AIPS staat weer eens op een kruispunt
Veel Nederlandse sportjournalisten zal het een worst wezen, maar hier in Rabat vergadert de AIPS op zijn 87e congres deze week over de ontwikkelingen die ons mooie vak bezighouden en bedreigen.
Dat is geen kleine kwestie voor ondergetekende, die Nederland in Marokko mag vertegenwoordigen op het ‘songfestival’ voor sportjournalisten. We zitten hier in het meer dan ruim bemeten Fairmount Hotel in de Marokkaanse hoofdstad toevallig wel met de zegen van onze beschermheer dezer dagen, zijne koninklijke hoogheid Mohammed VI.
Het is voor onze gastheer een belangrijke mijlpaal, want voor de tweede keer in de geschiedenis vergadert de wereldkoepel van sportjournalisten op het Afrikaans continent. En toevallig ook de tweede keer in Marokko, na het debuut in 2005.

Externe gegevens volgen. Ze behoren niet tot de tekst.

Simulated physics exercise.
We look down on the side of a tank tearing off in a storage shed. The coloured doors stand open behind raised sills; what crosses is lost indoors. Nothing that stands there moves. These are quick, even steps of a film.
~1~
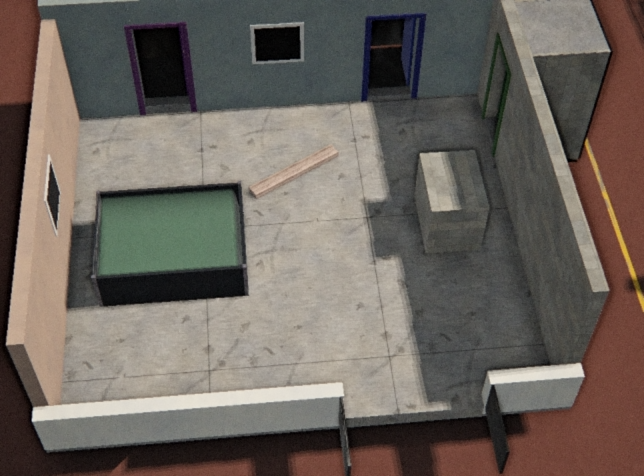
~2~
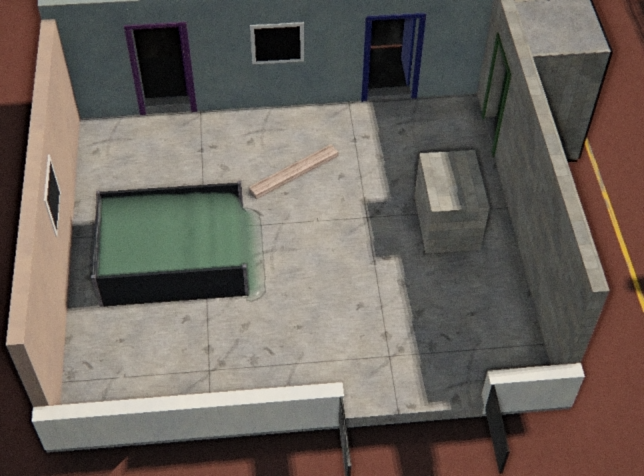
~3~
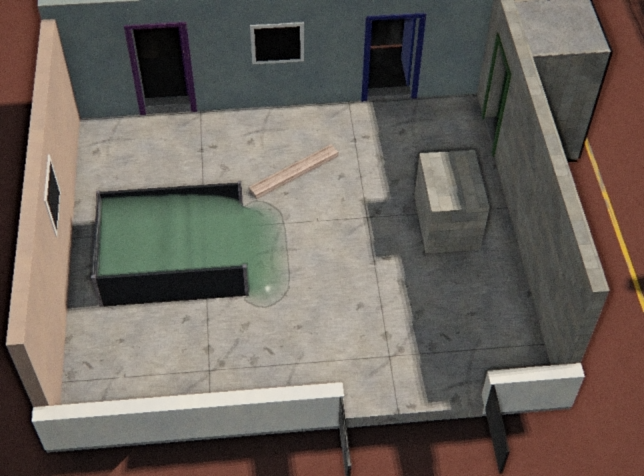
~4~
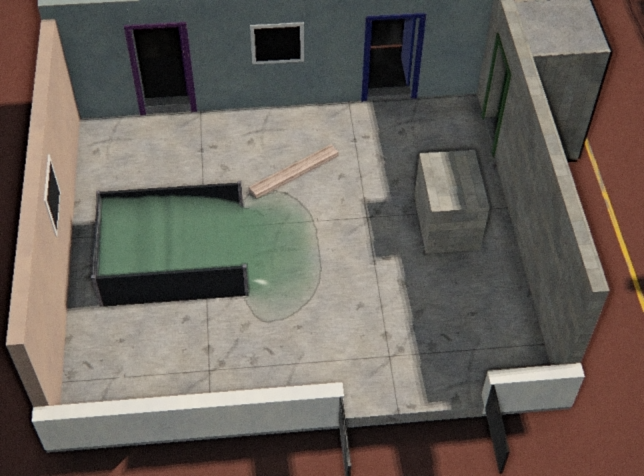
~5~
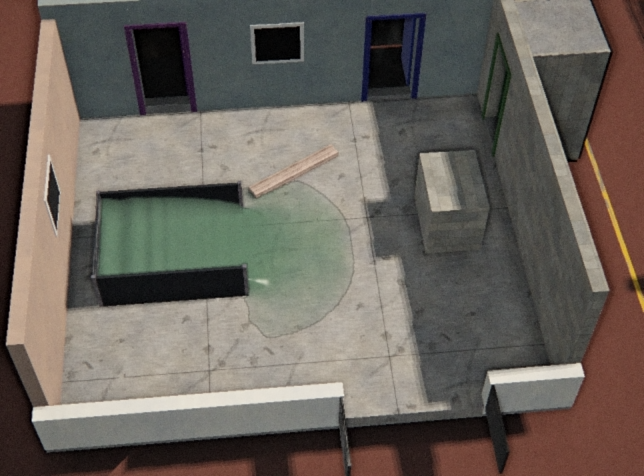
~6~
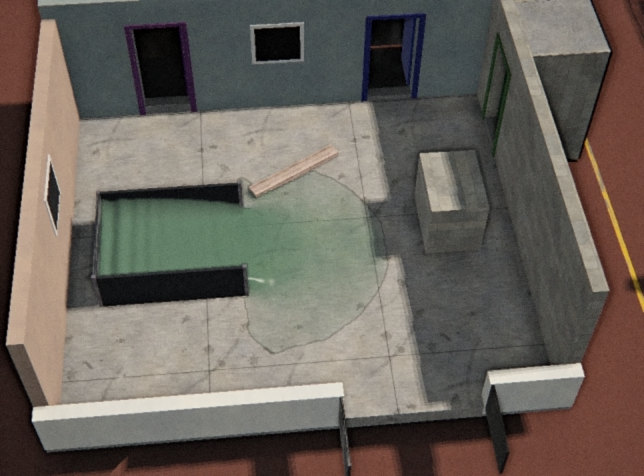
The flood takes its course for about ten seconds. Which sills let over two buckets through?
The purple door holds within the limit; the blue door floods; the green door floods.
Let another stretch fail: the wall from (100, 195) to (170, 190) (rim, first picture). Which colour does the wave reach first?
That is the purple-painted one.
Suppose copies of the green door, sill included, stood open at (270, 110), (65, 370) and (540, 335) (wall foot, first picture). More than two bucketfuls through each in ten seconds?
One after the other: Stays under, takes less, passes that mark.
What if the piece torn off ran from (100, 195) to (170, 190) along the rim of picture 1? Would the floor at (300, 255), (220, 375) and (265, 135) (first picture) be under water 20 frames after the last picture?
In that order: Free of water, dry, flooded.
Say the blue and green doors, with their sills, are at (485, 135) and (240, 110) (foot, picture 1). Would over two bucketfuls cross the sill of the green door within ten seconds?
Then: Green stays under.
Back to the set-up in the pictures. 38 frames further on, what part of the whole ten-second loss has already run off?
About 65 per cent.
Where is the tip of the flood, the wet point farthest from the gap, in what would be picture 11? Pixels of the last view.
Around (517, 265).
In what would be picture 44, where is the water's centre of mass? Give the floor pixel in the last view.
Around (385, 234).
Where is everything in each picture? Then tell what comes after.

Wat minstens zo belangrijk is, is de richting die de AIPS kiest in de bescherming van onze werkomstandigheden en die van de sportmedia. In het verleden werd de AIPS nogal eens gezien als een papieren tijger die uitsluitend van belang was om een internationale AIPS-kaart te verkrijgen. Die opent als een van de weinige (bijna) alle deuren bij sportevenementen op alle continenten. Verder, zo was de heersende opinie, was het vooral een soort gezelligheidsvereniging. Niet zelden namen de delegatieleden hun partners (m/v) mee naar de diverse gerieflijke oorden.

Sinds de Italiaan Gianni Merlo de scepter zwaait, en dat is alweer zo’n twintig jaar, is de AIPS stukje bij beetje gemoderniseerd en getransformeerd. De UEFA, het IOC en de FIFA zijn geregelde gasten op de congressen, evenals de leiders van andere sportkoepels. Er worden steeds vaker en steeds meer gediscussieerd over de vraag wat we moeten doen met zaken als kunstmatige intelligentie, de opmars van de content creators en wat we aan moeten met zaken als matchfixing en sportweddenschappen.

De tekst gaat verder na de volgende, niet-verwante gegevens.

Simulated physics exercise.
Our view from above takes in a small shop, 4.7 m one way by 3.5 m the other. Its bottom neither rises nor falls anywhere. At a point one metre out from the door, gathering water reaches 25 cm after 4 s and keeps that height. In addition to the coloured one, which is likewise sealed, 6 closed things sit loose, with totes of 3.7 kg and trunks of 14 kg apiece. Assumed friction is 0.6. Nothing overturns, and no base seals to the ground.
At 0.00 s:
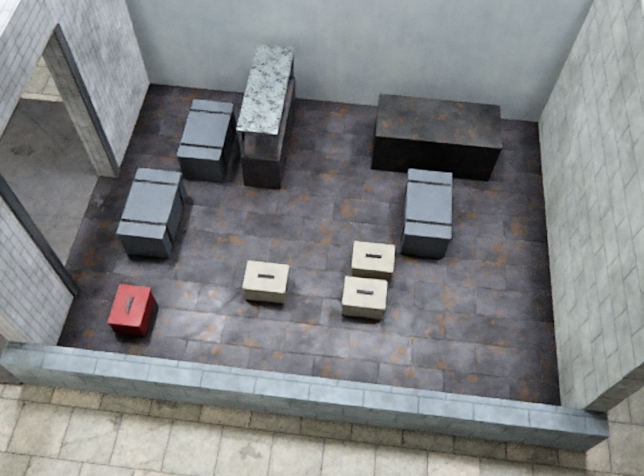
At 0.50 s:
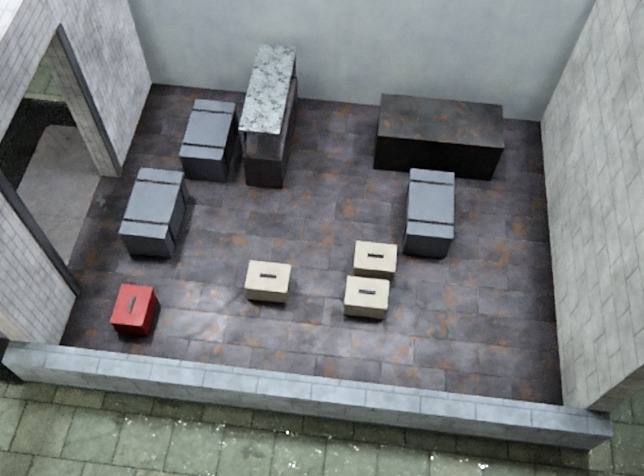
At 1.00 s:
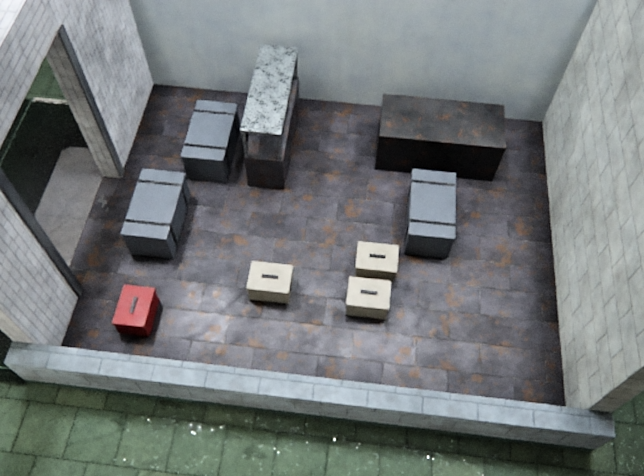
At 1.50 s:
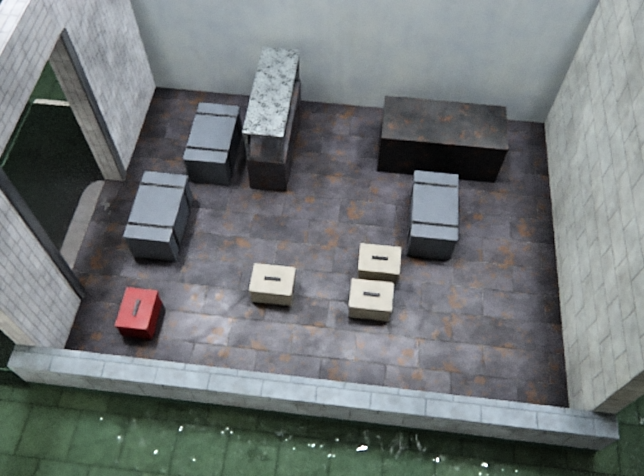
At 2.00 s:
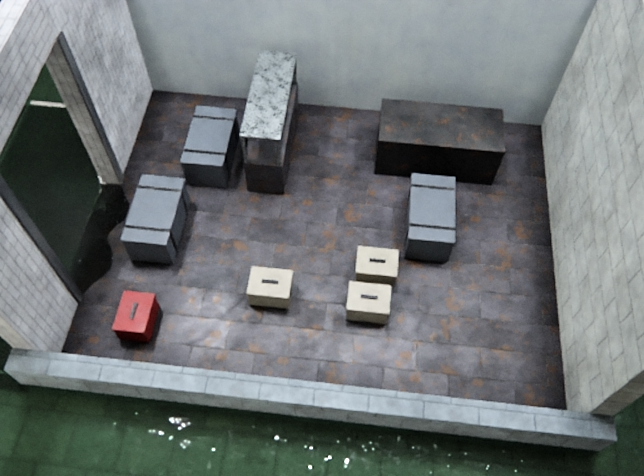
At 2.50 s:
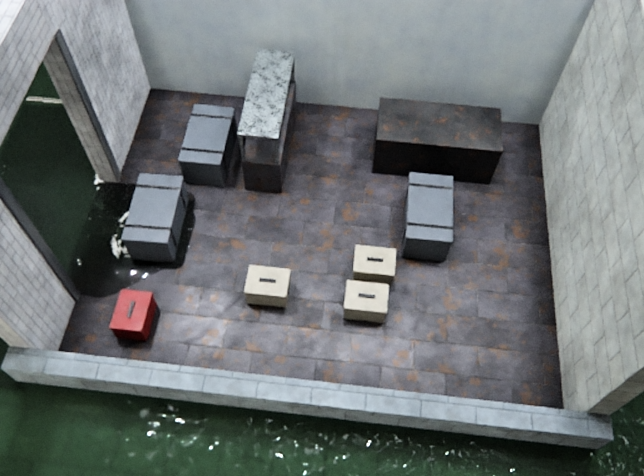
Small shop seen from above with a red tote and grey trunks standing still, green water rising outside and entering the left doorway.
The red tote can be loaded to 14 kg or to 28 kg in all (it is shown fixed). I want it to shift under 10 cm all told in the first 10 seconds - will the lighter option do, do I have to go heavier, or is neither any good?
The lighter option will do.
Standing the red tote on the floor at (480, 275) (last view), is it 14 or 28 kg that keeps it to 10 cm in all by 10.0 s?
Short answer: Heavier load only.
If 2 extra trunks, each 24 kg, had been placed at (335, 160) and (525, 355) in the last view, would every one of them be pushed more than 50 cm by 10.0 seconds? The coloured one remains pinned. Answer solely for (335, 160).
Its shift comes out smaller than that.
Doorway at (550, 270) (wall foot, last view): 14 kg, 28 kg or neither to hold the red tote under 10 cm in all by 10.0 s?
Outcome - the heavier pick is required.
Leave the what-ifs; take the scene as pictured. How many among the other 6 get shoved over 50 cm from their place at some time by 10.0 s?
That adds up to 6.
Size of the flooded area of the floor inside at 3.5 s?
Flooded: Near 3.0 m2.
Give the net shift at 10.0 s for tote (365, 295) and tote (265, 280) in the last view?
One is off by 100 cm, the other by 140 cm, in the order asked.
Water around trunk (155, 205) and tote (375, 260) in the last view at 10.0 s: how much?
About 17 and 17 cm.
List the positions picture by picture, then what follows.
The red tote at (129, 305) rests on the ground; water covers 0.0 m2; 0 of 7 have shifted, in the first picture.
The red tote at (132, 305) rests on the ground; water covers 0.0 m2; 0 of 7 have shifted, in the second picture.
The red tote at (134, 305), on the bottom; 0.0 m2 under water; 0 of 7 have shifted, in the third picture.
The red tote at (136, 308), on the bottom; 0.0 m2 under water; 0 of 7 have shifted, in the fourth picture.
The red tote at (134, 311) rests on the ground; water covers 0.1 m2; 0 of 7 have shifted, in the fifth picture.
The red tote at (131, 310) rests on the ground; water covers 0.6 m2; 0 of 7 have shifted, in the sixth picture.
After 3.5 s the red tote would be 0 cm from its start with 14 kg and 0 cm from its start with 28 kg; 2 cm of water round it then.
After 4.5 s the red tote would be 0 cm from its start with 14 kg and 0 cm from its start with 28 kg; 5 cm of water round it then.
After 7.0 s the red tote would be 0 cm from its start with 14 kg and 0 cm from its start with 28 kg; 5 cm of water round it then.
After 10.0 s the red tote would be 0 cm from its start with 14 kg and 0 cm from its start with 28 kg; 6 cm of water round it then.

Wat helaas achterblijft is de discussie over de dringende noodzaak om de positie van de vrije en onafhankelijke sportjournalistiek te beschermen, uiteraard te beginnen in Europa. Het Europees bestuur heeft daarvoor nauwelijks een agenda en eigenlijk geen enkel besef van de urgentie om met internationale sportbonden in het tennis, het wielrennen, de atletiek of het volleybal in gesprek te gaan over het behoud van toegang tot atleten, spelers en coaches. In toenemende mate worden zij afgeschermd en soms is de atleet in kwestie helemaal niet bereid de media te woord te staan. Dergelijk divagedrag zien we in Nederland helaas ook. Het posten van een (eigen) foto en wat zielloos commentaar op Insta en derzulken is doorgaans het enige wat de media wordt toegeworpen. Zo ga je kritische vragen uit de weg.

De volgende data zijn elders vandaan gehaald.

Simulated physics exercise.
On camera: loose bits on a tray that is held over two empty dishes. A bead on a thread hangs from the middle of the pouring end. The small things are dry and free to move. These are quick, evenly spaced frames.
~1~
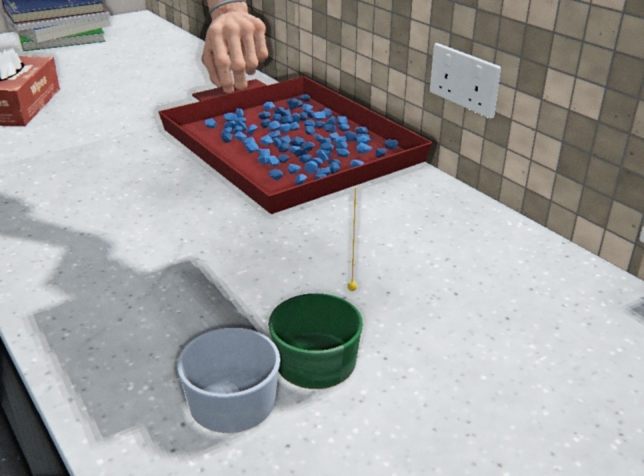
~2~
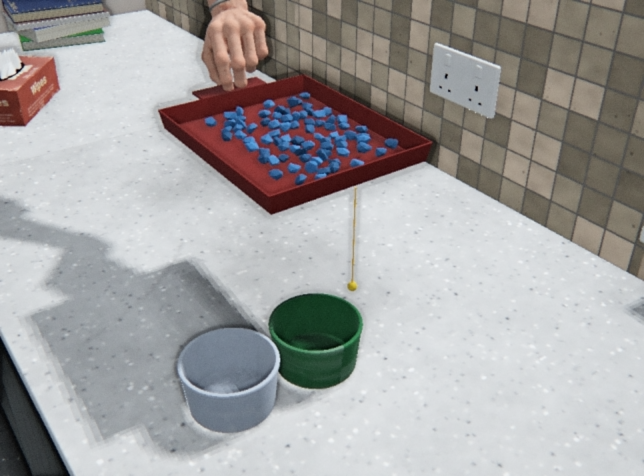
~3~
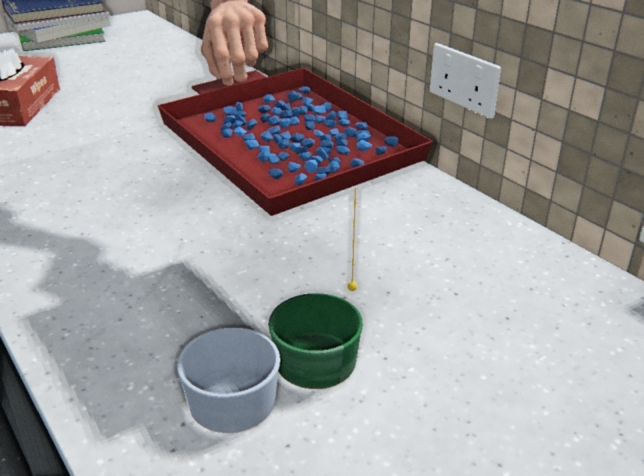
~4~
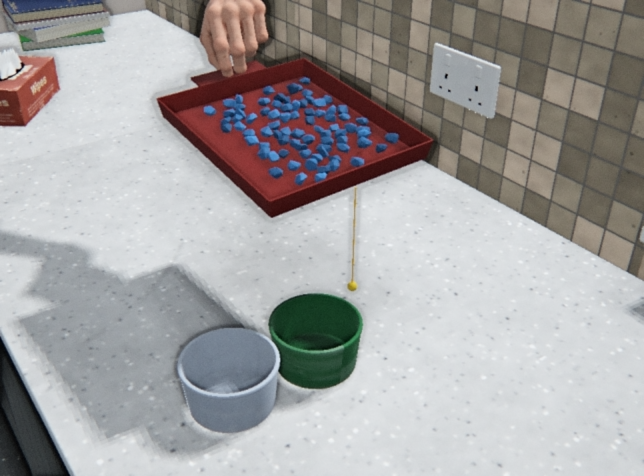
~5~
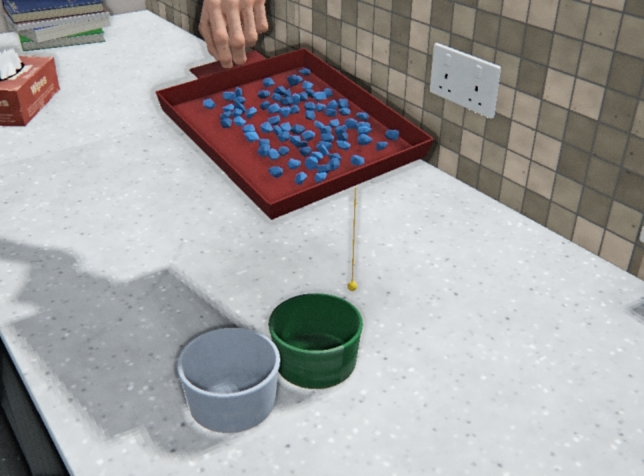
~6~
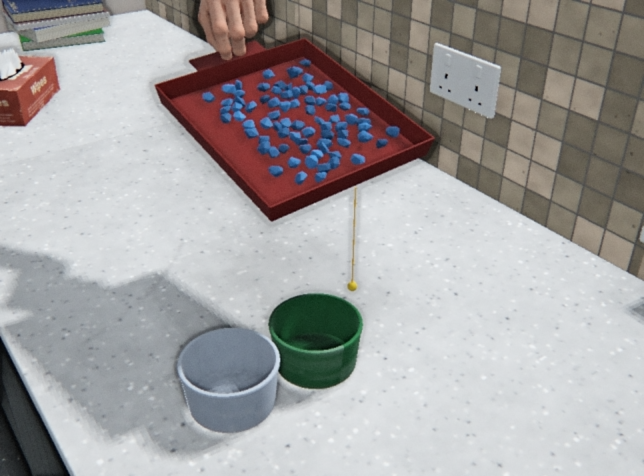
A hand slowly raises the handle end of a red tray holding small blue stones.
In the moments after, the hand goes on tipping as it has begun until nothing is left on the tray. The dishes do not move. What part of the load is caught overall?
Together they catch over half.
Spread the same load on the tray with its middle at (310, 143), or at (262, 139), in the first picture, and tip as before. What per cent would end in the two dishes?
The first gives 80 %, the second 80 %.
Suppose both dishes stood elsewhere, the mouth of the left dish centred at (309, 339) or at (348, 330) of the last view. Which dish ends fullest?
At the first place the dish on the left, at the second the left-hand dish.
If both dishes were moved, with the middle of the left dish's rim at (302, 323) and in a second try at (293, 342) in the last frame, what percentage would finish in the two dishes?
Roughly 80 per cent, and 90 per cent.
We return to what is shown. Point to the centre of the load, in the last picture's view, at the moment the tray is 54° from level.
At about (304, 178).
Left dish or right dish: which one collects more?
It is the dish on the right.
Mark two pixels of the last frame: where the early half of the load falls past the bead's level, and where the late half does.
First near (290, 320), later near (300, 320).
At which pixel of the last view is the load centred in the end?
Close to (307, 362).
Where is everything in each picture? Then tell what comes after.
The first frame shows corners of the pouring end near (271, 193) and (427, 142), level; middle of the load near (297, 142), aquarium stones; left dish near (255, 405); right dish near (342, 363); bead on its thread near (352, 286).
The second frame shows corners of the pouring end near (271, 193) and (427, 142), level; middle of the load near (297, 141).
The third frame shows corners of the pouring end near (271, 195) and (427, 141), tipped barely, lowest at the left corner; middle of the load near (297, 138).
The fourth frame shows corners of the pouring end near (271, 198) and (428, 139), tipped a little, lowest at the left corner; middle of the load near (297, 134).
The fifth frame shows corners of the pouring end near (271, 201) and (429, 138), tipped a little, lowest at the left corner; middle of the load near (297, 130).
The sixth frame shows corners of the pouring end near (271, 203) and (429, 137), tipped a little, lowest at the left corner; middle of the load near (297, 126); left dish near (255, 405); right dish near (342, 363).
Shortly afterwards, tray tipped steeply; the whole lot on the tray.
Next, tray tipped right over; the bulk on the tray; a little in the left dish; a little in the right dish; only a few in the air.
Some moments later, tray tipped past a quarter turn; a little in the left dish; near two thirds in the right dish; near a quarter outside both; only a few in the air.
In the end, tray tipped past a quarter turn; a little in the left dish; near two thirds in the right dish; near a quarter outside both; only a few in the air.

Met de UEFA en de FIFA zijn we namens onafhankelijke werkgroep met onder België, Duitrsland, Frankrijk, Ierland en Nederlamnd namens AIPS Europa inmiddels reeds in gesprek om onze positie zo veel mogelijk te waarborgen.
De AIPS zal ook met andere bonden in de slag moeten om te voorkomen dat straks uitsluitend nog de rechtenhouders exclusieve toegang hebben tot renners, coureurs, spelers en atleten. De vraag is echter of de 45 landen die binnen AIPS Europa opereren wel op dezelfde lijn zitten en dezelfde urgentie voelen om zich namens de collega’s krachtig te verzetten tegen verdere inperking van journalisten, fotografen en camjo’s. In hoeverre houden we ‘content creators’ buiten de deur, die namens de goed betaalde sportmensen gelikte foto’s, filmpjes en interviews maken om de fans te bedienen en te behagen. En die daarmee de onafhankelijke media op ferme afstand houden.
We staan dus, onder de ogen van de Marokkaanse koning, weer eens op een belangrijk kruispunt in ons vakgebied. Gio Lippens heeft geprobeerd er een flinke slinger aan te geven en drie jaar geleden deed John Volkers namens Nederland een poging gedaan een positie te verwerven in het bestuur van AIPS Europa. De afgelopen jaren is er nauwelijks vooruitgang geboekt, op de werkgroep na dan. Eens kijken welke kant de dirham in Rabat oprolt.